Francis Van Hout is having an on-going conversation with cubism. In the noticeably harmonic Alpine View series he reinterprets the classic New Zealand landscape into rhythmic arrangements and linear structures. Similarly, in the Mother Mary works he simplifies the traditional Christian icon painting into a sequence of shapes and attitudinal dispositions.
Natchez Hudson also questions and upends traditional landscape hierarchies. Through alteration of style, scale and context, he places apparently disparate visual languages together and forges these into a distinctive and coherent whole. Using non-typical compositions and a constructivist approach in his innovative use of cast acrylic and wood, Hudson unites the visual authority of hyper-realism with the emotional exhilarations of colour-field abstraction.
Always suggestive and celebratory, Russell Moses builds wondrous and powerful sensations of place. He uses the repetitions of shape and pattern and a constrained palette like the chorus of a song through and above which light hovers. Beguiling white light moves back and forth, building presences and experiences for the viewer that alter and develop markedly.
Yuki Kihara’s Coconuts that Grew from Concrete recently shown at the 2021 Auckland Art Fair is an extended series of collages. In Kihara’s characteristic manner pictorial elements drawn from the annals of classical European art are subjected to intervention. The attitudes and racial perceptions embodied in the notional ‘Noble Savage’ (so fundamental in the practise and histories of early photography in the Pacific) are disruptive devices which she uses to turn the gaze back upon the coloniser and Europe itself.

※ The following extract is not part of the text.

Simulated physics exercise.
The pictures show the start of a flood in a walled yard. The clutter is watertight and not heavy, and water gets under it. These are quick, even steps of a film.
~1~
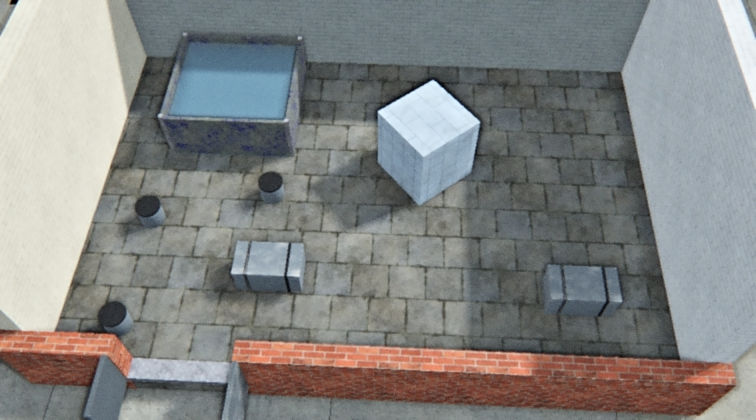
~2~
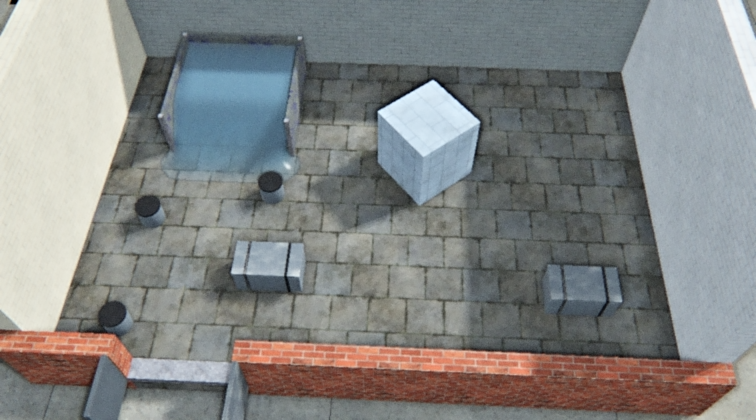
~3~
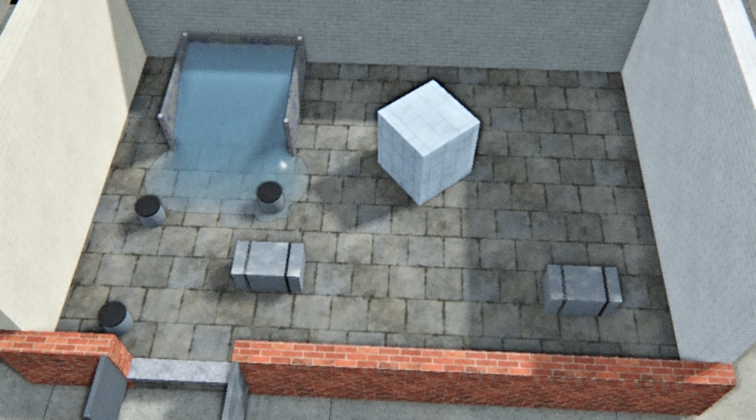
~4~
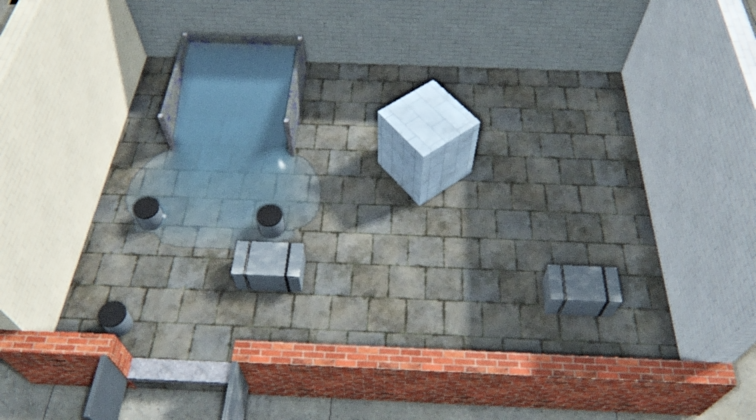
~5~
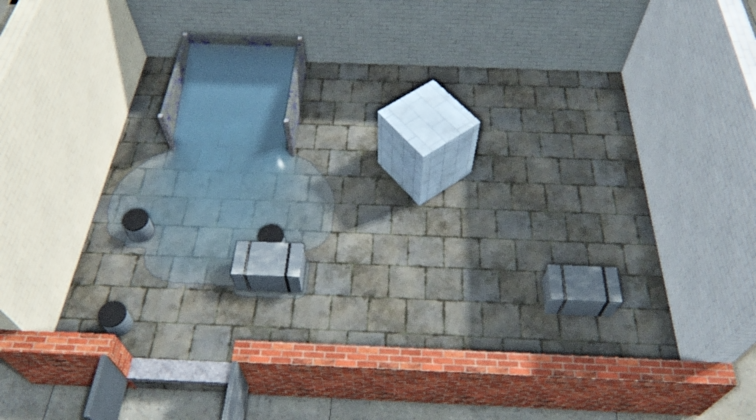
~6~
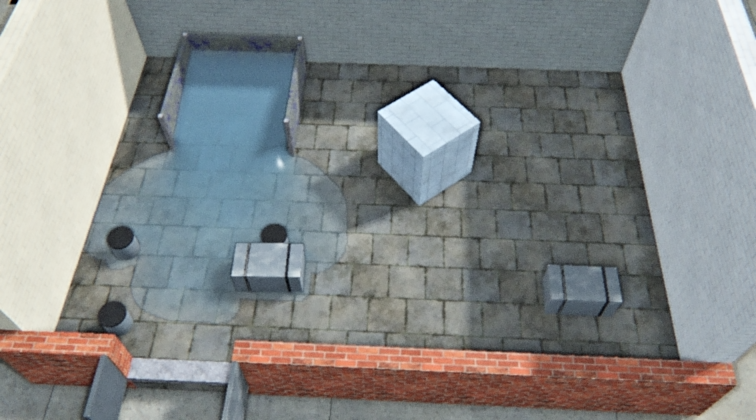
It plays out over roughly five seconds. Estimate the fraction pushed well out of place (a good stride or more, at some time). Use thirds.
Share: At least two thirds.
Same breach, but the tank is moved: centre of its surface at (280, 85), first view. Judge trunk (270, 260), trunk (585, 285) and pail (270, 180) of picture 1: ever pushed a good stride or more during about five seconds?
In turn: Pushed that far, no, that far or more.
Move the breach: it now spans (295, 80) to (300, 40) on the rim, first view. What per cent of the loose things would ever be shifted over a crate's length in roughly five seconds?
I make it 0 per cent.
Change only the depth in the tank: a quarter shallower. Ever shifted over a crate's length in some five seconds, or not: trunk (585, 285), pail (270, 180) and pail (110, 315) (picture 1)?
In turn: Not that far, that far or more, yes.
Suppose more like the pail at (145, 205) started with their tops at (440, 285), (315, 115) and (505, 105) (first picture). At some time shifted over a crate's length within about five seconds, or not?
As listed: Shifted that much, short of that, short of that.
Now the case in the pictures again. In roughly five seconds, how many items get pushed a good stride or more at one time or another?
The number is 4.
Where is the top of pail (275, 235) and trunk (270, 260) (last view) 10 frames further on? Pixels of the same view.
Close to (417, 302) and (286, 328).
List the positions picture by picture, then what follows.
The first picture shows a pail at (270, 181) rests on the ground; a pail at (147, 205) rests on the ground; 0 of 5 have shifted.
The second picture shows a pail at (270, 181), on the bottom; a pail at (147, 205) rests on the ground; 0 of 5 have shifted.
The third picture shows a pail at (269, 192) rests on the ground, close to its start; a pail at (147, 205), on the bottom; 1 of 5 have shifted.
The fourth picture shows a pail at (269, 215), on the bottom, a stride from its start; a pail at (146, 207), on the bottom; 1 of 5 have shifted.
The fifth picture shows a pail at (271, 235) rests on the ground, a stride from its start; a pail at (135, 219) rests on the ground, close to its start; 2 of 5 have shifted.
The sixth picture shows a pail at (274, 235) floats, a stride from its start; a pail at (120, 237) rests on the ground, a stride from its start; 2 of 5 have shifted.
A moment on, 2 of 5 are well off their spots; 1 afloat.
Next, 3 of 5 are well off their spots; 3 afloat.
Later, 4 of 5 are well off their spots; 2 afloat.
In the end, 4 of 5 are well off their spots, and 4 have been at some point; 2 afloat.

Simon Clark juxtaposes ideas of nature while developing ideas of culture. He explores kiwiana as a reality, while asking how is identity to be found or formed? He contrasts objects and symbols, uses the inherent language of flowers and words as mythic devices. There are presences and sensations in his work which are magical. The beautifully scumbled, gold leaf surfaces build conversations with religious iconography and the processes of time.